Sunday, October 3, 2010

Reincarnation


Recently I've been spending some time thinking about my past lives. Being in Europe has not cured me of my sentimental heart or tendency to wander, and often get lost, down memory lane. So earlier today when a stray photo of me in my high school uniform led me into a fit of nostalgia for the days of plaid skirts, ballet flats, and daily QT fixes, I found myself untangling details of my past balled up like yarn in the back of my brain. While I lack a belief in the kind of reincarnation presumed by many religions (coming back as a cow? Not a possibility I'm interested in entertaining) I consider myself a prime example of reincarnation as a basic principle. Mainly because I am not the same person that I once was at all. It's probably safe to say that a majority of people live their lives in stages. Like acts in a play the scenery, costuming and even much of the cast changes as we move through the plot of our lives. It's impossible not to evolve as this happens, to grow out of our surroundings and hopefully grow up a little. Maybe it's common to feel as though along the way you are leaving who you used to be behind, shedding it like a snake sheds it's skin. But I can't help but feel that my scene changes have been more dramatic then some. I often find that I have not only grown out of a life, I barely recognize the skin I left behind as my own.

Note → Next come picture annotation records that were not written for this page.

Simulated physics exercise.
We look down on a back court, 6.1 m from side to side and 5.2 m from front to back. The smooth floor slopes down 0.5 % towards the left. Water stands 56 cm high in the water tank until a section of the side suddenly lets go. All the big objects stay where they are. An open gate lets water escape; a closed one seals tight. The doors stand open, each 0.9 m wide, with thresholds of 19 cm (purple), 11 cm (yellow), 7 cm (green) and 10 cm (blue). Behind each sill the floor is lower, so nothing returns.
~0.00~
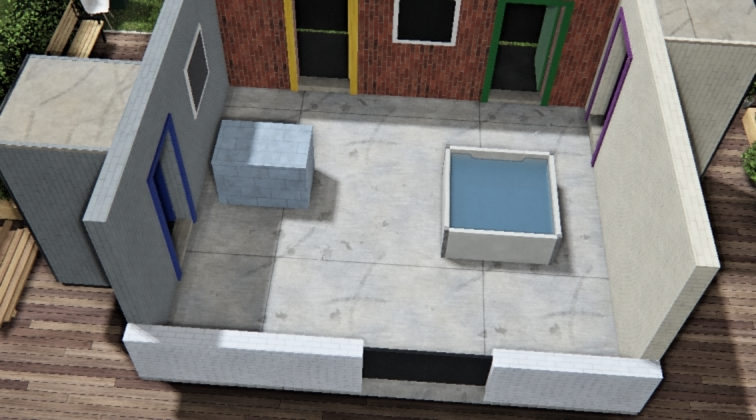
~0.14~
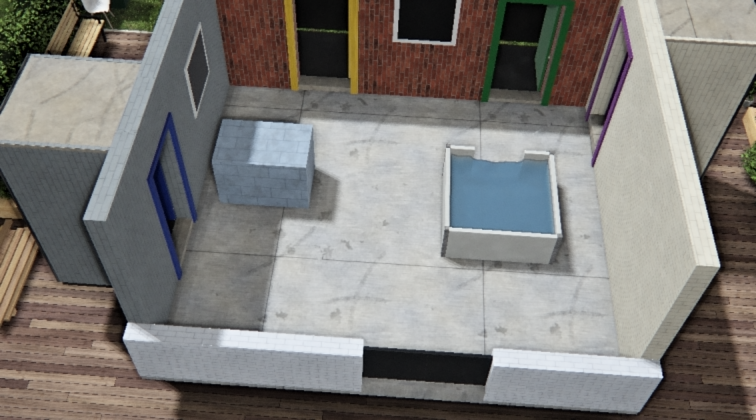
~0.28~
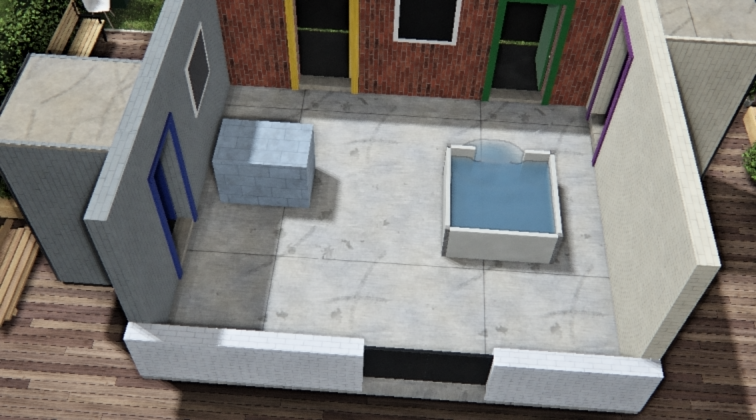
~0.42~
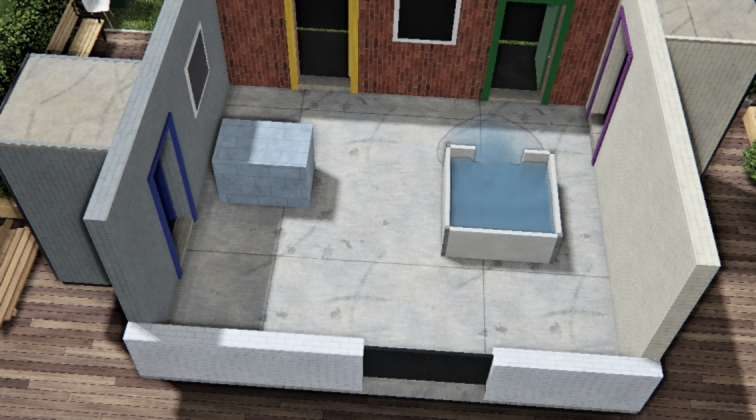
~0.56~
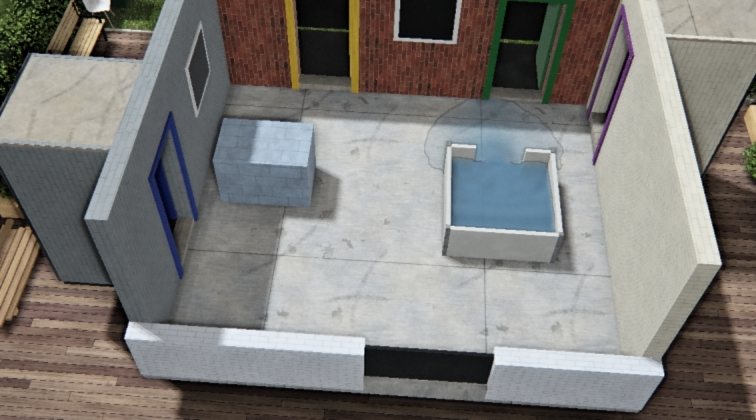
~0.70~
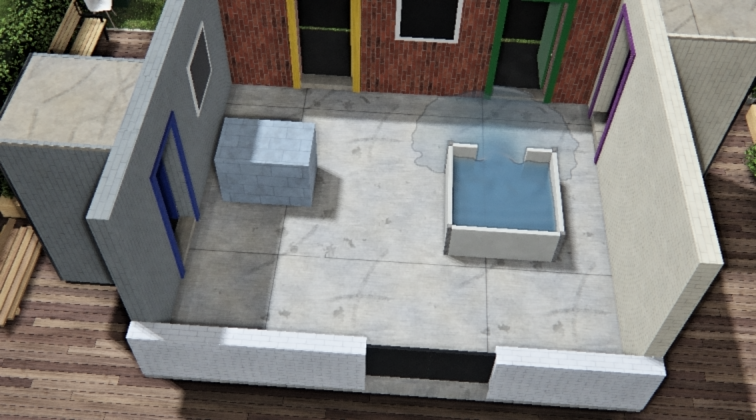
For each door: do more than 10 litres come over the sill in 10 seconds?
The water let in: At the purple door it keeps below the limit; at the yellow door it stays under the limit; at the green door it exceeds the limit; at the blue door it keeps below the limit.
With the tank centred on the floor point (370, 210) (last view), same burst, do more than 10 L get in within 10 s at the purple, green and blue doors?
Then: Purple under, green not over, blue below.
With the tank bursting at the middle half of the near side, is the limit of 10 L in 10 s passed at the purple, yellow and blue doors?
Then: Purple under, yellow under, blue under.
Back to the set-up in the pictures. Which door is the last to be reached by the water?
The blue one.
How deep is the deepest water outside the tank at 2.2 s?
About 22 cm.
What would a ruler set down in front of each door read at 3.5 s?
In cm: Purple 9, yellow 4, green 16, blue 0.
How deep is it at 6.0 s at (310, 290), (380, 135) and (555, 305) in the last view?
In that order: 0, 2 and 1 cm.
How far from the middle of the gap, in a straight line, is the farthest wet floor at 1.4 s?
Some 2.8 m out.
After 1.4 s water covers 15 % of the floor and is deepest (28 cm) near (484, 102); purple door 4 cm at the sill, 0 L in, yellow door not reached, green door 16 cm at the sill, 58 L in, blue door not reached.
After 2.2 s water covers 20 % of the floor and is deepest (22 cm) near (474, 102); purple door 9 cm at the sill, 0 L in, yellow door 5 cm at the sill, 0 L in, green door 19 cm at the sill, 133 L in, blue door not reached.
After 3.5 s water covers 40 % of the floor and is deepest (17 cm) near (474, 102); purple door 9 cm at the sill, 0 L in, yellow door 4 cm at the sill, 0 L in, green door 16 cm at the sill, 193 L in, blue door not reached.
After 6.0 s water covers 50 % of the floor and is deepest (11 cm) near (232, 88); purple door 7 cm at the sill, 0 L in, yellow door 3 cm at the sill, 0 L in, green door 11 cm at the sill, 240 L in, blue door 3 cm at the sill, 0 L in.
After 10.0 s water covers 80 % of the floor and is deepest (8 cm) near (220, 133); purple door 4 cm at the sill, 0 L in, yellow door 6 cm at the sill, 0 L in, green door 6 cm at the sill, 250 L in, blue door 2 cm at the sill, 0 L in.
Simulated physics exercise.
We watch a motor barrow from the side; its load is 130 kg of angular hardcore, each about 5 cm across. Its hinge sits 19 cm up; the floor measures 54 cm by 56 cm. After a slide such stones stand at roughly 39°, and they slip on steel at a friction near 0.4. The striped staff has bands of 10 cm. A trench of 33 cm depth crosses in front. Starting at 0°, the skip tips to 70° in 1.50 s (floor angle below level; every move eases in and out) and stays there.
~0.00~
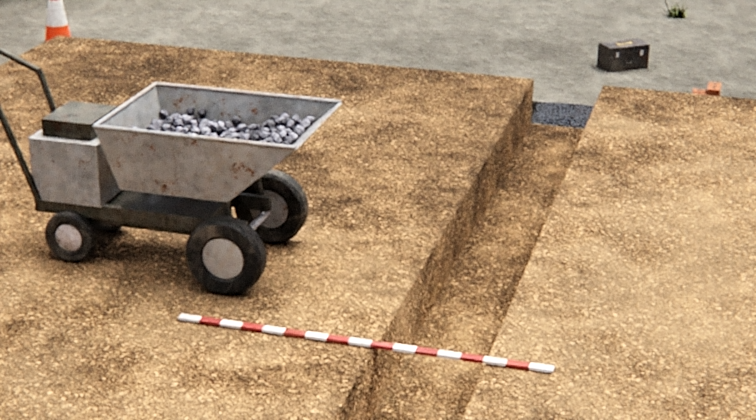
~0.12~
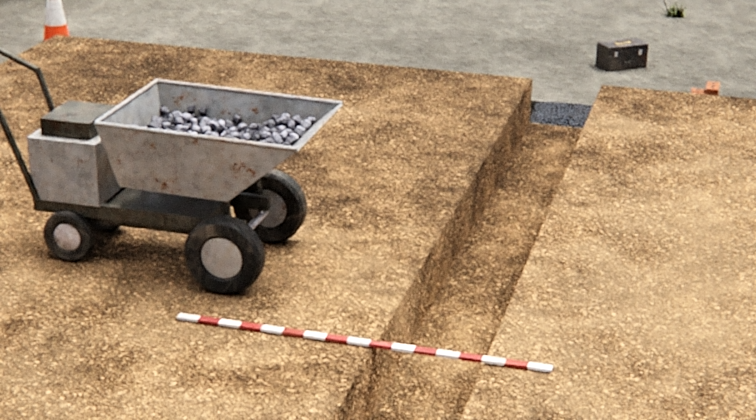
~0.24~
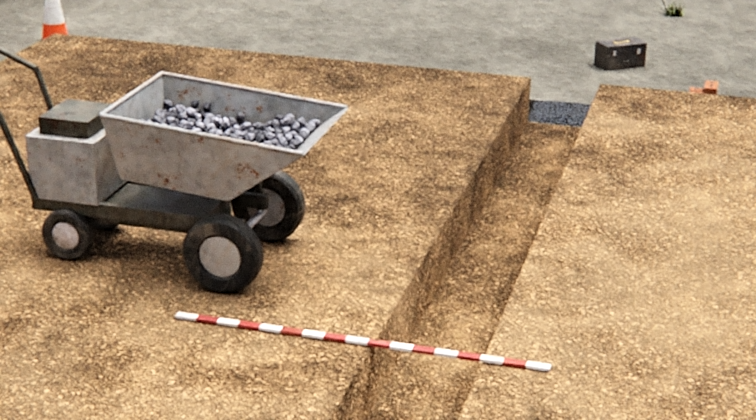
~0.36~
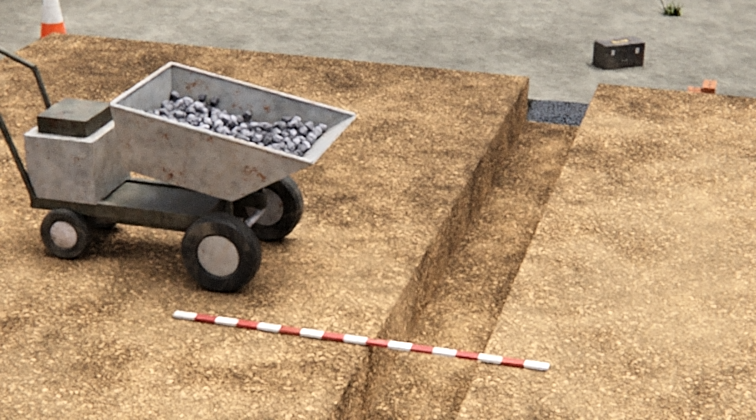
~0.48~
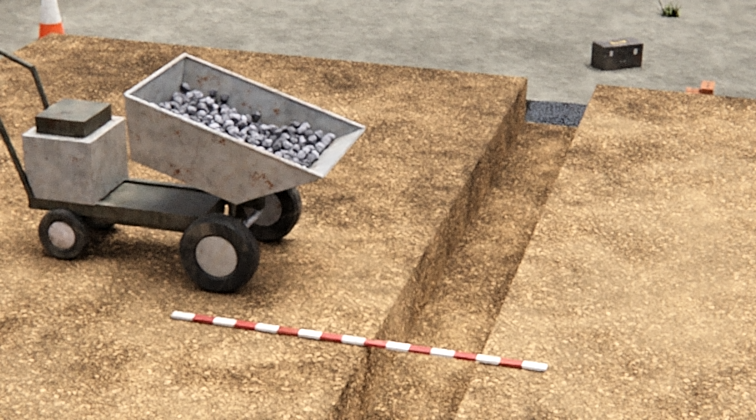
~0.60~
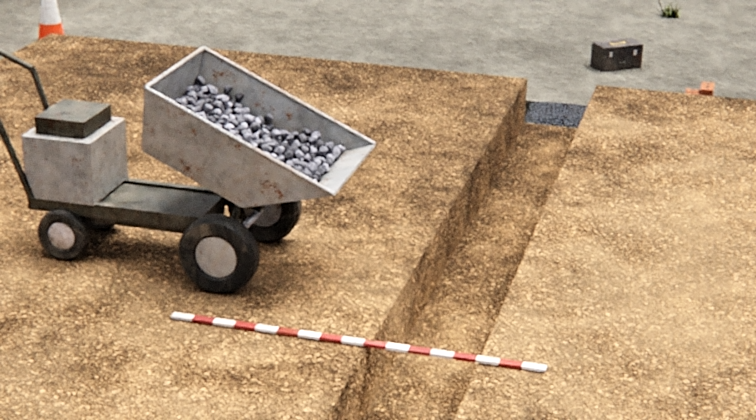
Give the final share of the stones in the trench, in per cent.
Some 41 per cent of it.
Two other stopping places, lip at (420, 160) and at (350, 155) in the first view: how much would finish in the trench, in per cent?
About 10 and 100 per cent.
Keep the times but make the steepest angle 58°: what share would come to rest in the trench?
It would be near 45 per cent.
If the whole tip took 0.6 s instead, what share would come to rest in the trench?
Then about 60 per cent.
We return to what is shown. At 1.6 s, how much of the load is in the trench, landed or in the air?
Some 10 per cent.
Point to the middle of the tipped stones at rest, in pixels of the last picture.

I remember the sullen, brooding, preteen with a grudge against the world only in flashes of deja vu as if I get the sense that I was her once but I can't find a memory with enough clarity to be sure. I know the facts but can't remember the feelings, the only kind of currency I've ever banked on. I long ago outgrew the Abercrombie and Fitch jeans and braces along with my self appointed occupation of being a miserable pain in my parents ass and sometimes it feels like they never really fit me at all.

In high school I had a rebirth prompted by a new cast of bubbly and outgoing characters with a penchant for having a good time. I abandoned my days of social obscurity and adopted a predisposition to skinny jeans, ballet flats and a left side part, when I wasn't testing the elasticity of Xavier's uniform regulations. My vocation was entertainment: and making up for years wasted living vicariously through TV shows. I found my calling as the innocent one my friends wanted to corrupt, but only to the point where I was still occasionally a reliable DD. By the summer after junior year I was well settled into "the best day of my life" and trying to make the most of what I thought high school was supposed to be about. These years were characterized by practically living out of my car, believing that my first hangover was as bad as it was going to get, and an immeasurable amount of laughs, sunsets, inside jokes, and ridiculous adventures. It was a beautiful well lived life but it was one in which I had no idea who i was except young, crazy and stupid.

Then there came the move to San Diego, my first two years of USD. A time of being just as young and crazy and only slightly less stupid. Come to think of it maybe more stupid, but at least I was finally aware of my own recklessness. This life is one that I can not really reflect on because it is the one to which I will return in four month's time. In San Diego I am a student. Although I am sometimes a poor one, being a student pervades every part of this life. Where I live, who I know, what I do everyday all ties back to the fact that I am supposed to be studying and getting a degree.

In Italy I am still a student but that is not my true line of work. I'm a stranger here, a hopeless foreigner and so in every location and every day I am a traveler. The word "travel" stems from the french word Travailer, to work. This is fitting in many senses because while a grand adventure full of delicious food, scenic views and lots of play, traveling is also work. The dictionary interprets work as an "activity involving mental or physical effort done in order to achieve a purpose or result". The physical effort of packing, planning, booking flights and wandering around a strange city with bags and a phrase book in hand are all facets of gallivanting around a place you do not call home. Travel requires the mental effort of quick thinking, adapting with flexibility to your situation, and navigating places without familiar landmarks and people without familiar language. This is the work that I am doing these days as I find myself reincarnated once again in a setting and as a character I could never have envisioned four years ago.

While I know that this life is only temporary and that I will someday take leave of my job as a traveler and return to the life I knew, I can't help wonder if I will then find that I no longer recognize it. A favorite quote of mine by Peter Hulme says "Travel broadens the mind, the knowledge of distant places and people often confers status, but travelers sometimes return as different people or do not come back at all." After my stint in Italy has come to a close will I return to America and find that my old life has held my shape like memory foam? Will I crawl back into the mold of my former self and return to a life that has been ready and waiting for my reappearance? Or will I find as I do when I return to my parent's house or my past life in Arizona that I am a different person, that I have outgrown my life and San Diego and once again been reincarnated unable to recognize the shell of another person I used to be.